The bimodal initial mass function in the Orion Nebula Cloud

TL;DR

This study reveals a bimodal initial mass function in the Orion Nebula Cloud, showing two distinct peaks at 0.25 and 0.025 solar masses, with a significant dip at the hydrogen burning limit, based on deep near-infrared observations.

Contribution

First detailed near-infrared survey of ONC demonstrating a bimodal IMF with two distinct peaks and a pronounced dip at the hydrogen burning limit.

Findings

Bimodal IMF with peaks at 0.25 and 0.025 M_sun

Approximately ten times more substellar candidates than previously known

Substellar IMF peak may be due to ejected brown dwarfs and planetary objects

Abstract

Due to its youth, proximity and richness the Orion Nebula Cloud (ONC) is an ideal testbed to obtain a comprehensive view on the Initial Mass Function (IMF) down to the planetary mass regime. Using the HAWK-I camera at the VLT, we have obtained an unprecedented deep and wide near-infrared JHK mosaic of the ONC (90% completeness at K~19.0mag, 22'x28).

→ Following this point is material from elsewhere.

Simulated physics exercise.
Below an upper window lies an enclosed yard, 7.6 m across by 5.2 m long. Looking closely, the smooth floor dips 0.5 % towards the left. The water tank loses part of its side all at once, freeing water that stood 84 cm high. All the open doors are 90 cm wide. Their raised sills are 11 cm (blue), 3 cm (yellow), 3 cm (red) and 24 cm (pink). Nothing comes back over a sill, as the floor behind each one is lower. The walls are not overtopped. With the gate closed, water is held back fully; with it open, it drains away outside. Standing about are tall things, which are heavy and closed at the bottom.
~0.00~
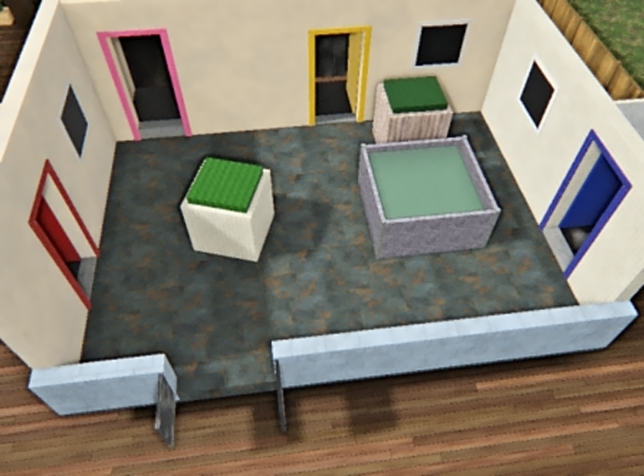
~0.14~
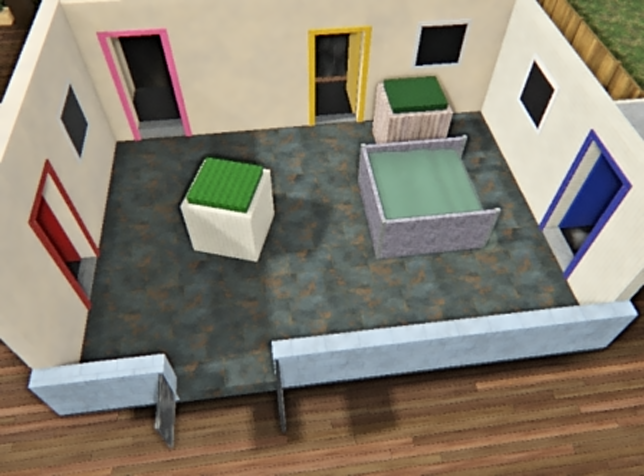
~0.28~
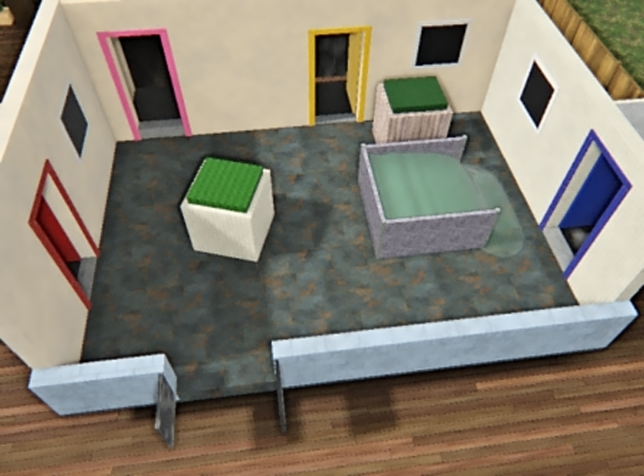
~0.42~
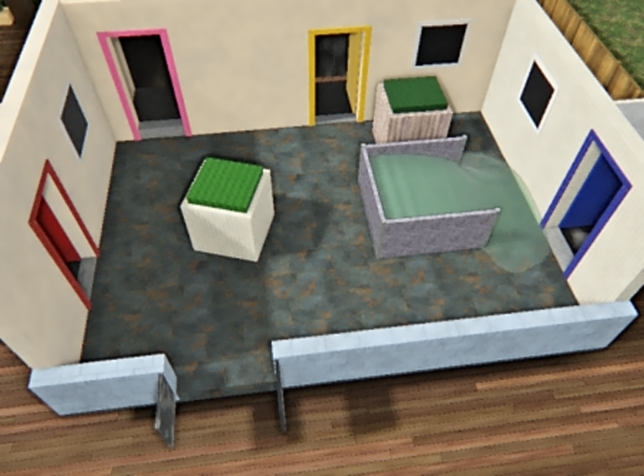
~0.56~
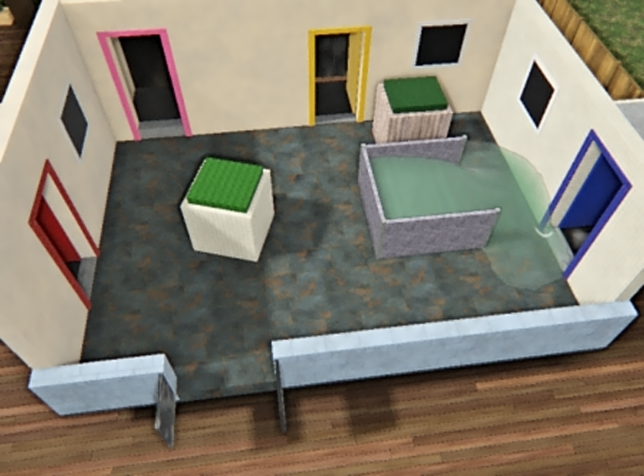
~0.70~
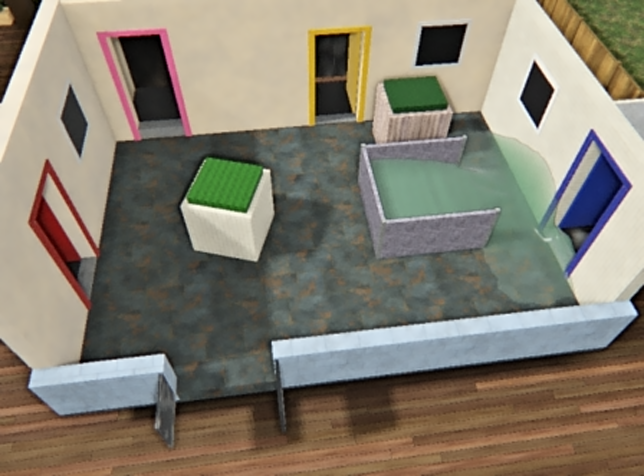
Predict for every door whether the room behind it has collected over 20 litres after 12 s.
My prediction: The blue door room collects over 20 litres; the yellow door room collects over 20 litres; the red door room collects over 20 litres; the pink door room collects 20 litres or less.
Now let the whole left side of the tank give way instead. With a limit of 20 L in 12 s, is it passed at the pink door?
At the pink door the limit is not exceeded.
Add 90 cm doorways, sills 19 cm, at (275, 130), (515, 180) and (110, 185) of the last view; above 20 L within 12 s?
Well, the first is on the low side, the second is on the high side, and the third is on the low side.
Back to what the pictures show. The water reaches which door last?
It's the red door.
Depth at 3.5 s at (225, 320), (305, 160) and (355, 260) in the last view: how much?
3, 2, 3 cm.
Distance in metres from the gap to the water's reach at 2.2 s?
I'd say around 3.6 m from the gap.
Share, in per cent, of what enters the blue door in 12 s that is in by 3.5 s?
About 95 per cent.
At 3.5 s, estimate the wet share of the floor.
About 60 per cent.
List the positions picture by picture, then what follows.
The first picture shows still water, 84 cm deep, in the water tank at (426, 180).
In the second picture, the front is at (486, 249), 0.9 m from the gap at (469, 199); 0.3 m2 of floor is under water; 84 cm left at the back of the water tank.
In the third picture, the front is at (509, 252), 1.1 m from the gap at (469, 200); 1.4 m2 of floor is under water; 81 cm left at the back of the water tank.
In the fourth picture, water pours out at (468, 201) and has run 1.5 m, to (540, 258); typically 14 cm deep outside, 73 cm at the water tank's back.
In the fifth picture, water pours out at (468, 201) and has run 2.0 m, to (563, 274); typically 13 cm deep outside, 72 cm at the water tank's back.
In the sixth picture, the front is at (574, 296), 2.3 m from the gap at (468, 202); 3.8 m2 of floor is under water; 68 cm left at the back of the water tank.
After 1.4 s water covers 15 % of the floor and is deepest (52 cm) near (517, 204); blue door 31 cm at the sill, 80 L in, yellow door not reached, red door not reached, pink door not reached.
After 2.2 s water covers 25 % of the floor and is deepest (42 cm) near (584, 316); blue door 23 cm at the sill, 157 L in, yellow door 6 cm at the sill, 0 L in, red door not reached, pink door not reached.
After 3.5 s water covers 60 % of the floor and is deepest (26 cm) near (482, 151); blue door 14 cm at the sill, 190 L in, yellow door 9 cm at the sill, 19 L in, red door not reached, pink door 3 cm at the sill, 0 L in.
After 7.0 s water covers 95 % of the floor and is deepest (12 cm) near (589, 326); blue door 9 cm at the sill, 198 L in, yellow door 3 cm at the sill, 42 L in, red door 10 cm at the sill, 50 L in, pink door 4 cm at the sill, 0 L in.
After 12.0 s water covers 95 % of the floor and is deepest (9 cm) near (105, 214); blue door 6 cm at the sill, 198 L in, yellow door 2 cm at the sill, 44 L in, red door 8 cm at the sill, 143 L in, pink door 6 cm at the sill, 0 L in.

Applying the most recent isochrones and accounting for the contamination of background stars and galaxies, we find that ONC's IMF is bimodal with distinct peaks at about 0.25 and 0.025 M_sun separated by a pronounced dip at the hydrogen burning limit (0.08 M_sun), with a depth of about a factor 2-3 below the log-normal distribution. Apart from ~920 low-mass stars (M < 1.4 M_sun) the IMF contains ~760 brown dwarf (BD) candidates and ~160 isolated planetary mass object (IPMO) candidates with M > 0.005 M_sun, hence about ten times more substellar candidates than known before. The substellar IMF peak at 0.025 M_sun could be caused by BDs and IPMOs which have been ejected from multiple systems during the early star-formation process or from circumstellar disks.